The basil is growing nicely, but I learnt something this year - don't plant individual basil seeds, plant a whole 4 inch pot full! I intend to take soft cuttings of my lavender, thyme and rosemary this week to try and establish some new plants.
I had my first sweetpeas from the garden which scented the living room beautifully. The gemsquash and butternut are romping away madly and have filled up their bed/rows between the potatoes. The dwarf bean plantation was augmented with some more plants raised at home. The borlotto didn't come up at all, but the contender did well.
It's time to think of what to plant for winter crops. I will be planting more salad leaves, seeing as all my summer lettuces drowned (and the slugs with them I hope!). I have spinach, swiss chard, autumn planted garlic, overwintering broad beans and peas. Leeks are obviously a must.
I need some more soft fruit bushes. I'm thinking of a gooseberry to replace the one redcurrant that is ill. I tried a wonderful red gooseberry that was just amazing. The current strawberry bed in front of the apple tree will be moved in autumn to be a bed adjacent to the other one with strawberries in and the rest of that area will be for soft fruit.
I'm now working in a flowershop which gives me the capability of buying plants at reduced prices like this chocolate cosmos, which has been calling my name repeatedly this week. They really do smell like chocolate!
So, lots to do, and possibly a development for our family that includes a summer house, 250 m2 of land and a greenhouse, all less than 5 km from our home! Just financial logistics to work on ...
2 comments:
LOL @ your financial plans - let me know how you work it out. ;)
You have seriously got two green thumbs, though!
Ash, you are the queen of the vegetable garden.

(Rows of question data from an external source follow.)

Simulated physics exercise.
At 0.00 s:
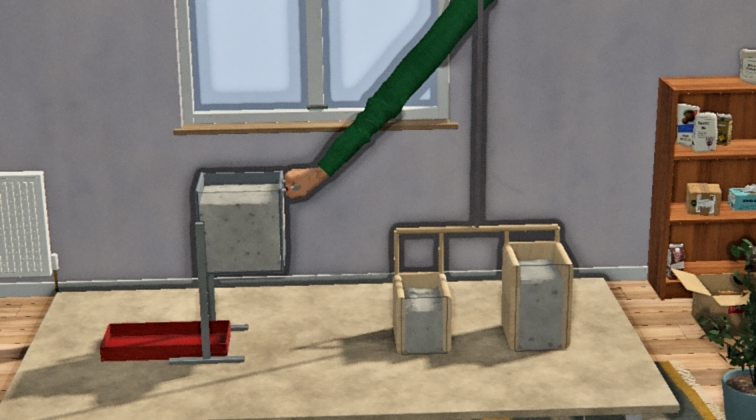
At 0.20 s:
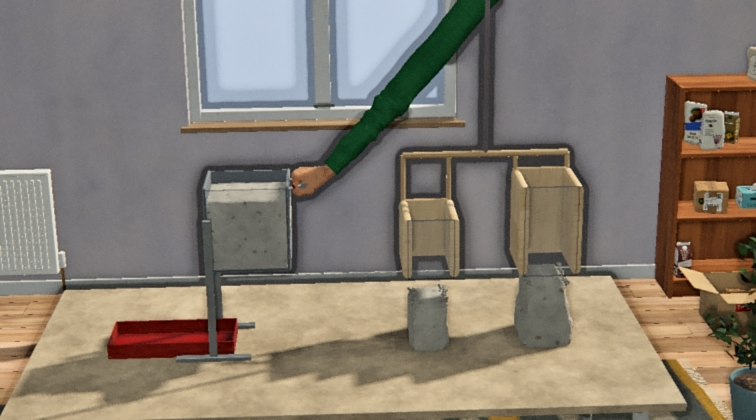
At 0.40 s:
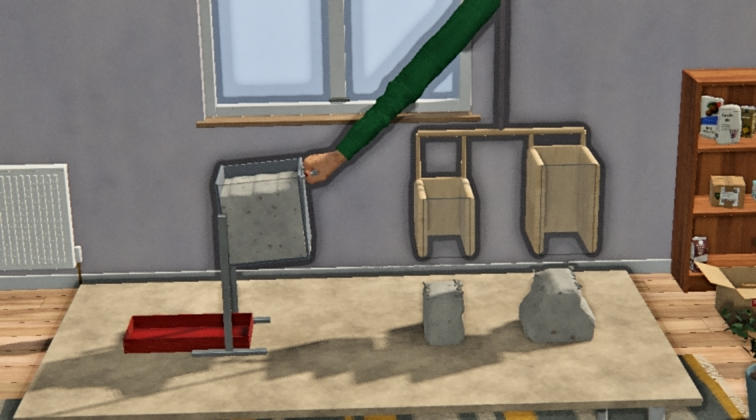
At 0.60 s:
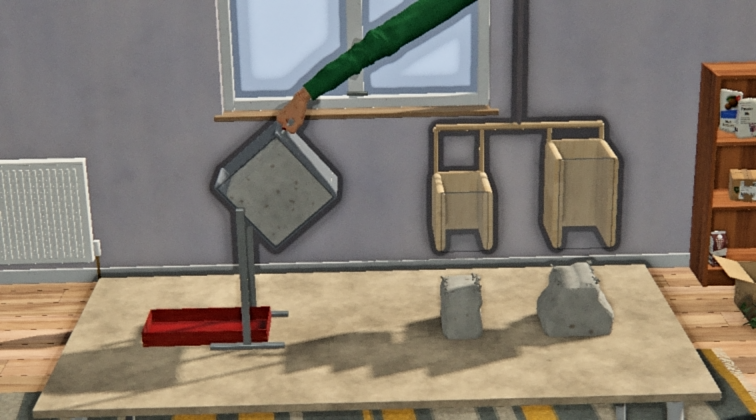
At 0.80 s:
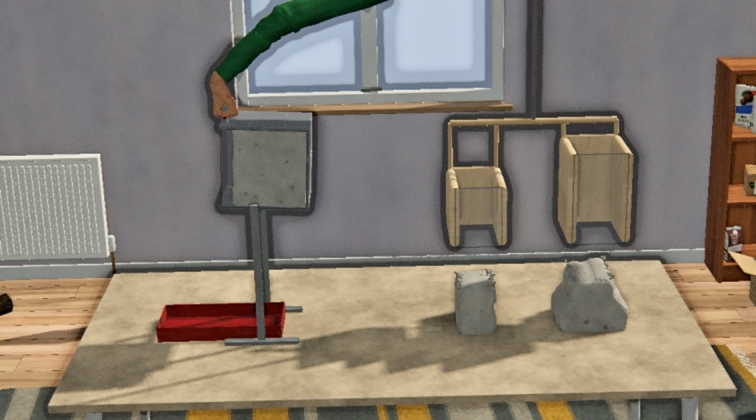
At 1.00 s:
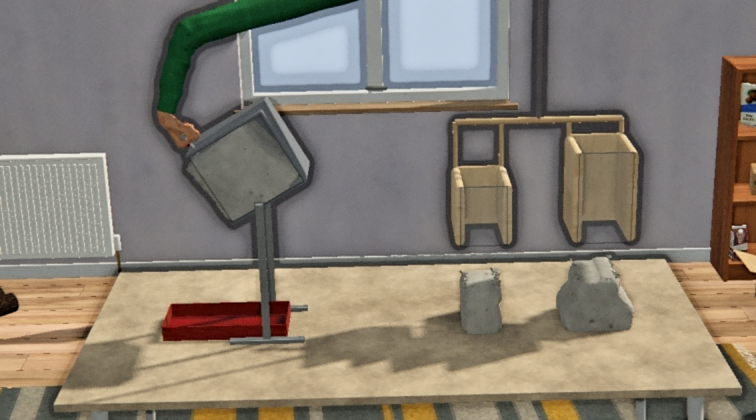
On a table in a room, a wooden frame lifted off two grey blocks and the right one slumped, while a green-sleeved hand swung a tub of grey paste over leftward above a red tray.
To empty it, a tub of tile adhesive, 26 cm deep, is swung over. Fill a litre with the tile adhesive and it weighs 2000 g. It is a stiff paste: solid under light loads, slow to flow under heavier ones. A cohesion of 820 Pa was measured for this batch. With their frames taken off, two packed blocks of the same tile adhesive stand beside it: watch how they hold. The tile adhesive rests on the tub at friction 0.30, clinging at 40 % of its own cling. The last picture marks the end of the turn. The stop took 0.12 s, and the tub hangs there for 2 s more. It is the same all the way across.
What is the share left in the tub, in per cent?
About 0 %.
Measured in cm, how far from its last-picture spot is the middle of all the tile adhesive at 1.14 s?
I'd estimate roughly 14 centimetres.
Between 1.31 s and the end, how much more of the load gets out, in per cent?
I reckon it's around 0 in a hundred.
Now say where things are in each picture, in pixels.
In the first frame, handle-side rim at (278, 190), tilt 0 degrees; crest of the tile adhesive at (269, 202); block heights 16 cm, 25 cm (left to right).
In the second frame, handle-side rim at (285, 188), tilt 0 degrees; crest of the tile adhesive at (276, 200); block heights 16 cm, 22 cm (left to right).
In the third frame, handle-side rim at (297, 177), tilt 5 degrees; crest of the tile adhesive at (294, 189); block heights 16 cm, 18 cm (left to right).
In the fourth frame, handle-side rim at (275, 136), tilt 41 degrees; crest of the tile adhesive at (280, 148); block heights 16 cm, 18 cm (left to right).
In the fifth frame, handle-side rim at (220, 130), tilt 87 degrees; crest of the tile adhesive at (239, 131); block heights 16 cm, 18 cm (left to right).
In the sixth frame, handle-side rim at (188, 158), tilt 120 degrees; crest of the tile adhesive at (238, 129); block heights 16 cm, 18 cm (left to right).
After 1.14 s, the tub is at 120 degrees and holds 42 %.
After 1.31 s, the tub is at 120 degrees and holds 0 %.
After 1.48 s, the tub is at 120 degrees and holds 0 %.
After 1.65 s, the tub is at 120 degrees and holds 0 %.
After 3.00 s, the tub is at 120 degrees and holds 0 %.
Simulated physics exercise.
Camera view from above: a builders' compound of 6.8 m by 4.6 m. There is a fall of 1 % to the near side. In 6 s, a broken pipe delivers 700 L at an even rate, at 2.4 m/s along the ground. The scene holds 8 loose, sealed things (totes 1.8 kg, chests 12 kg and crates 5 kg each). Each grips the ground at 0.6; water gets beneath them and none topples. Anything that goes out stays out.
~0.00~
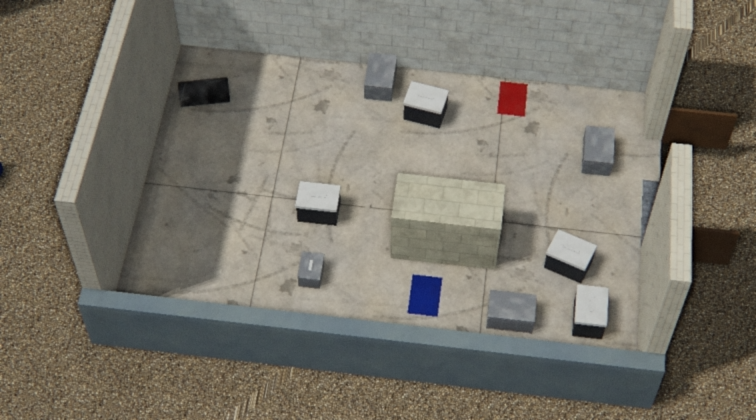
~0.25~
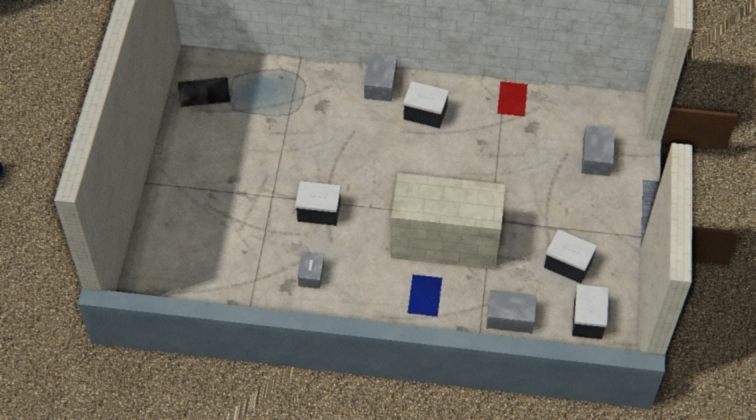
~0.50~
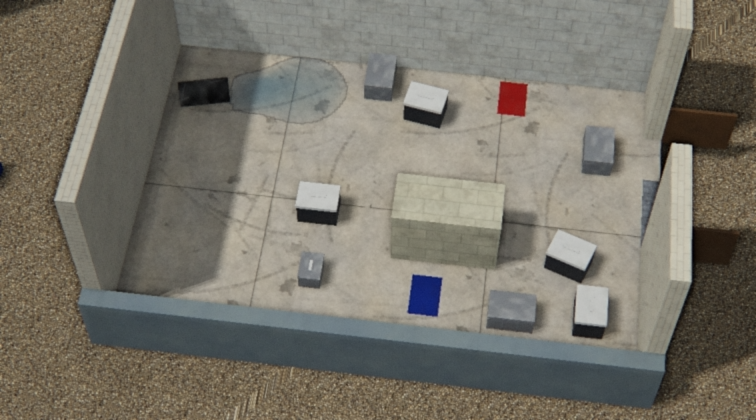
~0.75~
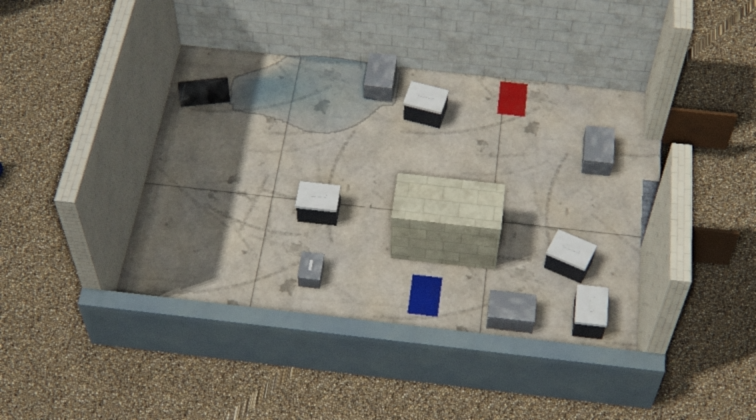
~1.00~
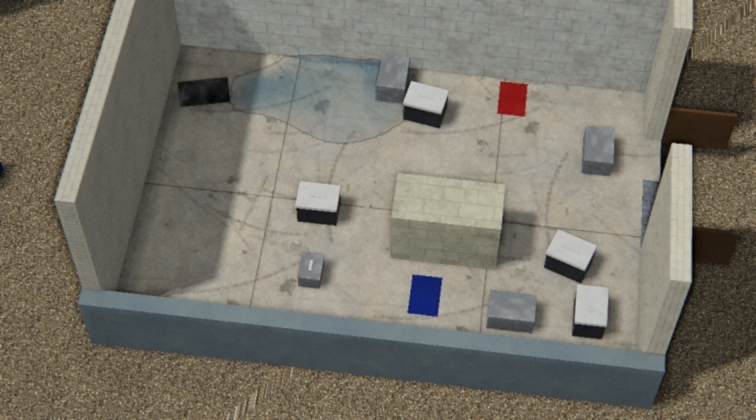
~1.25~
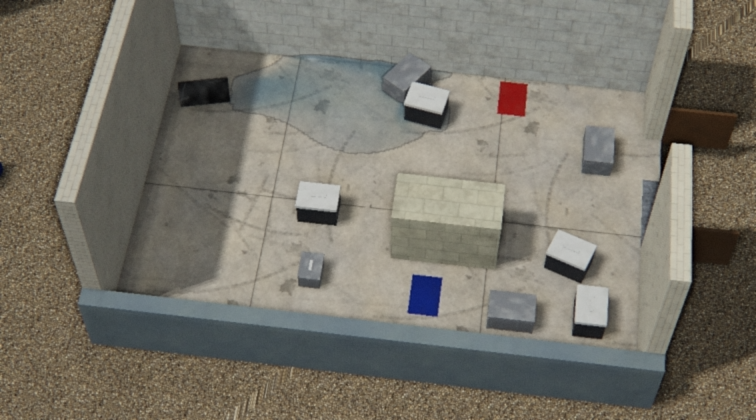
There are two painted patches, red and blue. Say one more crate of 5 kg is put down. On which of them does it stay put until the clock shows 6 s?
Blue.
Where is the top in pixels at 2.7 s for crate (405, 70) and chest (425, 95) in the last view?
They end up about (524, 96) and (465, 116) in the last view.
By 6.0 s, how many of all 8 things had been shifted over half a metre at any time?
I make that 3.
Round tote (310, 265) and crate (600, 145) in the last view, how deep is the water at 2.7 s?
Depth approx. 0 cm / 0 cm.
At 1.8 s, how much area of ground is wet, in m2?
Roughly 5.0 m2.
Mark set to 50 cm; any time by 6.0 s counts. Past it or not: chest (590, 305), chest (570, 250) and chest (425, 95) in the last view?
Result by item: Stays closer; stays closer; goes farther.
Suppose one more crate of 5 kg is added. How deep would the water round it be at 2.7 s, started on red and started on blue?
Around 4 cm for the first start, around 0 cm for the second.
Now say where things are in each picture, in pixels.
A crate at (381, 70), on the bottom; a chest at (426, 96), on the bottom; the red patch at (512, 99); the blue patch at (425, 295); water covers 0.0 m2; 0 of 8 have shifted, in the first frame.
A crate at (381, 70), on the bottom; a chest at (426, 96) rests on the ground; the red patch at (512, 99); the blue patch at (425, 295); 0.7 m2 under water; 0 of 8 have shifted, in the second frame.
A crate at (381, 70), on the bottom; a chest at (426, 96), on the bottom; the red patch at (512, 99); the blue patch at (425, 295); water covers 1.4 m2; 0 of 8 have shifted, in the third frame.
A crate at (381, 70), on the bottom; a chest at (426, 96) rests on the ground; the red patch at (512, 99); the blue patch at (425, 295); 2.2 m2 under water; 0 of 8 have shifted, in the fourth frame.
A crate at (393, 71), on the bottom, 18 cm from its start; a chest at (426, 96), on the bottom; the red patch at (512, 99); the blue patch at (425, 295); 2.8 m2 under water; 1 of 8 have shifted, in the fifth frame.
A crate at (407, 72), on the bottom, 38 cm from its start; a chest at (427, 97) rests on the ground; the red patch at (512, 99); the blue patch at (425, 295); 3.4 m2 under water; 1 of 8 have shifted, in the sixth frame.
After 1.8 s on red it would be 0 cm off in 0 cm of water; on blue it would be 0 cm off in 0 cm of water.
After 2.7 s on red it would be 56 cm off in 4 cm of water; on blue it would be 0 cm off in 0 cm of water.
After 4.2 s on red it would be 188 cm off in 5 cm of water; on blue it would be 0 cm off in 0 cm of water.
After 6.0 s on red it would be gone out; on blue it would be 0 cm off in 0 cm of water.
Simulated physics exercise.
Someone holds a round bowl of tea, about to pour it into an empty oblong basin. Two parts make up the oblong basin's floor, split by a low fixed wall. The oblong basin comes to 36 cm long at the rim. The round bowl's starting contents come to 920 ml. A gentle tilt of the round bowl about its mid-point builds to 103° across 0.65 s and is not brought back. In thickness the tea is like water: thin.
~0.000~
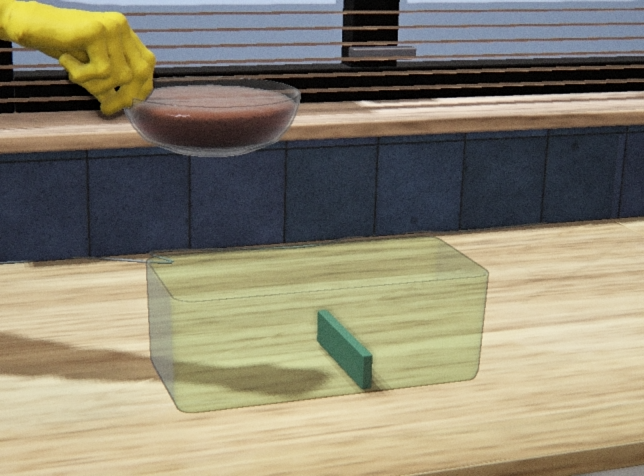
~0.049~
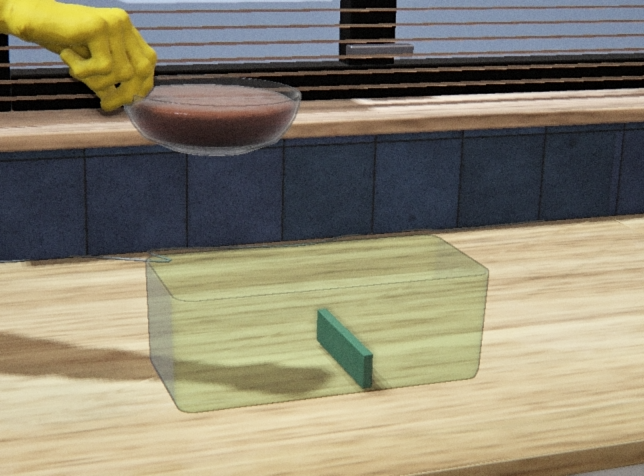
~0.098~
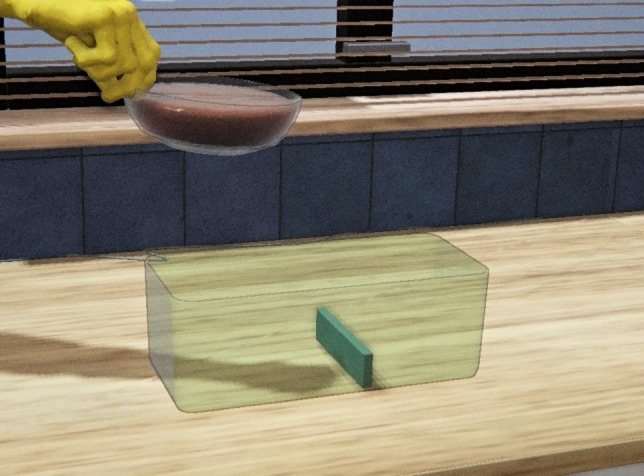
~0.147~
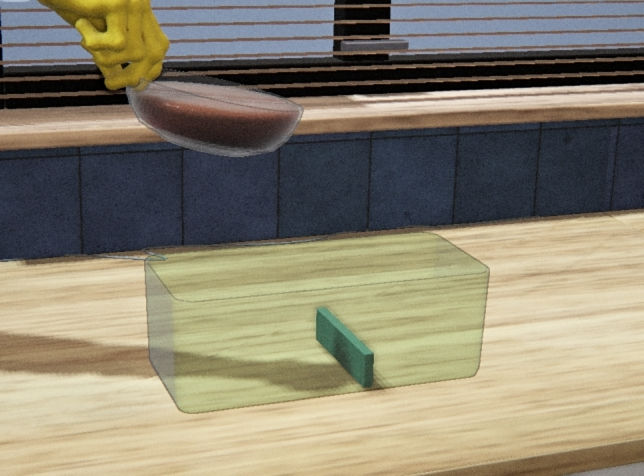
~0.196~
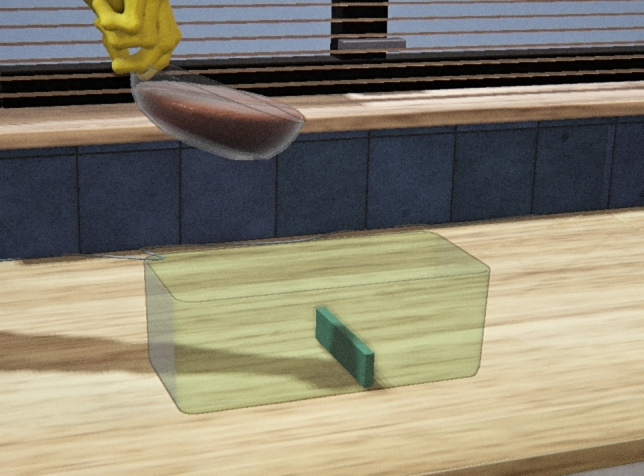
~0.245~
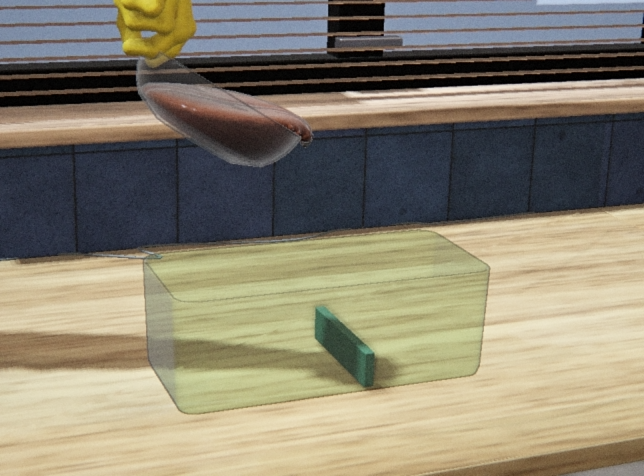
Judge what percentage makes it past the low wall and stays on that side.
Some 42 per cent makes it over and stays.
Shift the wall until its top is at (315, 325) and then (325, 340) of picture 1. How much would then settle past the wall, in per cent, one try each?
One try each: Around 65 percent and then around 55 percent.
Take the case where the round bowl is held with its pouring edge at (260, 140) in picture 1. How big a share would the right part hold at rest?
It would then come to around 20 percent.
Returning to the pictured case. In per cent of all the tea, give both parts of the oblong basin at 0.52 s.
Lab note: Left near 18, right near 34.
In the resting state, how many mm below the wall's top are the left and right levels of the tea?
The left side gives some 26 mm, the right side some 22 mm.
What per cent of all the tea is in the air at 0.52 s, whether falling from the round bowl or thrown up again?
I'd say close to 44 per cent.
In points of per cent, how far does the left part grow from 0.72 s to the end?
I'd say near 6 percent.
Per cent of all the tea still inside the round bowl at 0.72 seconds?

I am so envious, most of our vegetables are so disappointing this year. And despite milk/beer/man traps the slugs are reaping havoc with our baby purple sprouting broccoli plants.
Your garden in Holland seems a lot further on than the kitchen garden here.
We have a dessert gooseberry bush (the ones that are red. These are doing well this summer. Well worth growing. They make a great gooseberry jelly to accompany goose or duck.